Ethereum Classic’s developers had previously revealed the roadmap for the much-awaited Agharta hard fork, which is touted to be the second half of the recently executed Atlantis hard fork. According to a recent development, ETC core developers and stakeholders participating in the ecosystem on 12 December have agreed on a target block number for mainnet activation, as well as a testnet review period for greater assurance.
Following the activation of Morden at block 5_000_381 on 13 November and Mordor at block 301_243 testnets on 20 November, Kotti activated the Agharta features at block 1_705_549 on 14 December. ETC developers’ team’s latest blog post stated,
“All other testnets have successfully activated the Agharta features and consensus bugs are a low probability at this point.
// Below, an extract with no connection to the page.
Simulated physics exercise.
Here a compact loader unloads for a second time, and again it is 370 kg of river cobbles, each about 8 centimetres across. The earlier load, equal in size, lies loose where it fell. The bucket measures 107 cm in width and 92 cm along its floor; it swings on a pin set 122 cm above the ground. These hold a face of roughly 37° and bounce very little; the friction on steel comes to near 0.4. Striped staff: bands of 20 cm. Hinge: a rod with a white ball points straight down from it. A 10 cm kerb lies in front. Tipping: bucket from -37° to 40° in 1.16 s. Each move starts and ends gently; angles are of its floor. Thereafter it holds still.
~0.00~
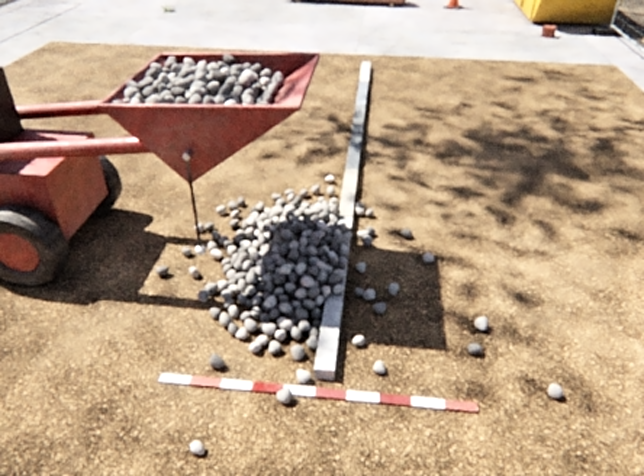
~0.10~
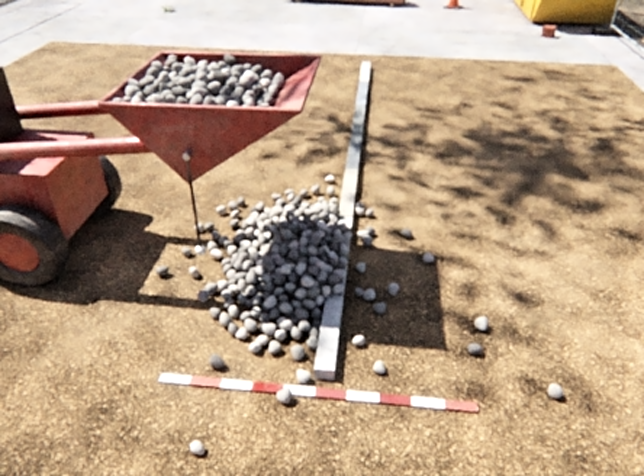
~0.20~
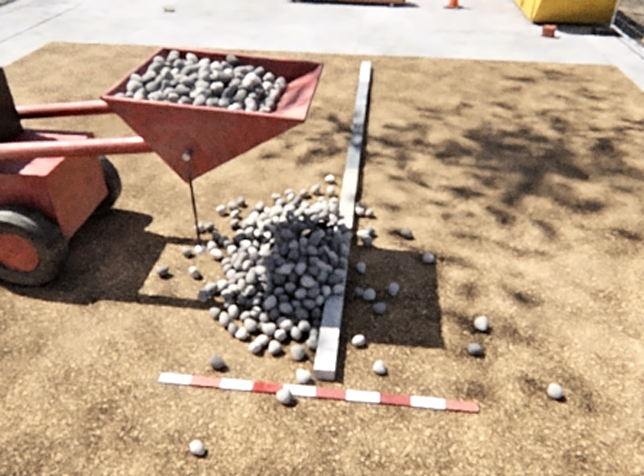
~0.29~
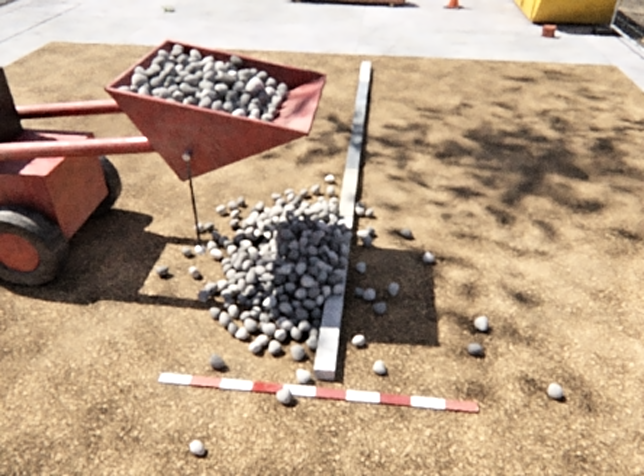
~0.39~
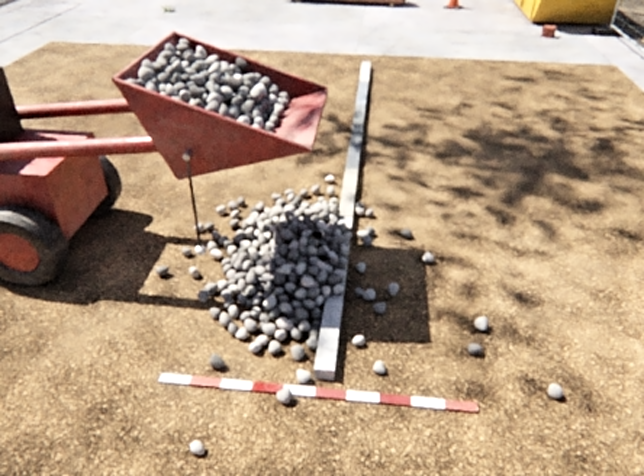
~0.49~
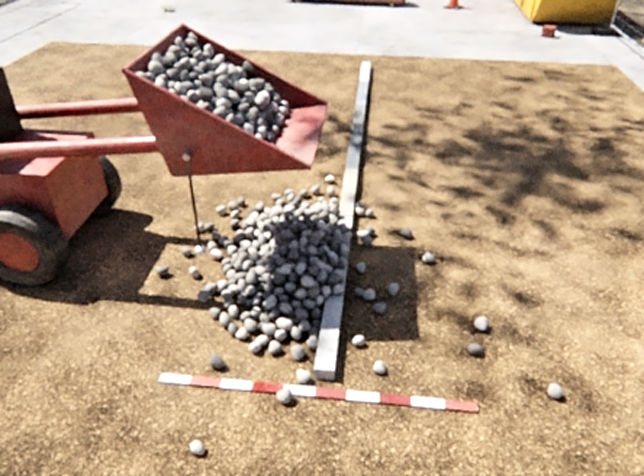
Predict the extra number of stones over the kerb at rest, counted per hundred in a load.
About 66 more per hundred stones.
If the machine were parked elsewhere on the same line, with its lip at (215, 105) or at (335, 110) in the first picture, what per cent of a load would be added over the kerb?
Case one about 5 %, case two about 90 %.
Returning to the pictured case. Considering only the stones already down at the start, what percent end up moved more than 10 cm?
Near 5 per cent, I reckon.
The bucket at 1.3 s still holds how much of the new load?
About 60 percent.
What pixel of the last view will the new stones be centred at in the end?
Centre: Approx. (366, 257).
After 0.9 s the floor is at 28°; in per cent of one load, 100 in the bucket, 96 on this side of the kerb, 4 over the kerb; the foremost stones are at (434, 309).
After 1.3 s the floor is at 40°; in per cent of one load, 58 in the bucket, 137 on this side of the kerb, 5 over the kerb; the foremost stones are at (434, 309).
After 1.6 s the floor is at 40°; in per cent of one load, 11 in the bucket, 151 on this side of the kerb, 38 over the kerb; the foremost stones are at (454, 293).
After 4.2 s the floor is at 40°; in per cent of one load, 0 in the bucket, 130 on this side of the kerb, 70 over the kerb; the foremost stones are at (579, 292). Net gain over the kerb, 66.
Since Kotti has not officially activated Agharta at the time of this consensus meeting, core developers agreed on a 7-day testnet review period ending December 19, 2019. Assuming all testnets are running smoothly or any needed configurations are made, then Agharta will proceed to Accepted status, and Final when activated on mainnet across clients”
Agharta hard fork is inclusive of Ethereum Constantinople features which will essentially make Ethereum Classic fully compatible with Ethereum. The ETC core devs had recently agreed to activate the hard fork on mainnet at block 9_573_000 which is expected to be around January 15, 2020.
Ethereum Classic’s official tweet on 16 December read,
“This new release enables the Ethereum Constantinople and Petersburg upgrades in the upcoming #Agharta hard-fork on Ethereum Classic. Multi-geth v1.9.6 Available! Thanks @sorpaashttps://github.com/multi-geth/multi-geth/releases/tag/v1.9.6”
The official clients participating in the hard fork were Hyperledger Besu, Parity, Multi-Geth, Classic-Geth. ETC dev’s latest release revealed that the Agharta hard fork will be the last hard fork supported by Classic Geth which will reach “END OF LIFE” on 15 January 2020. A Classic Geth user will have to migrate to Besu, Multi-Geth, or Parity now.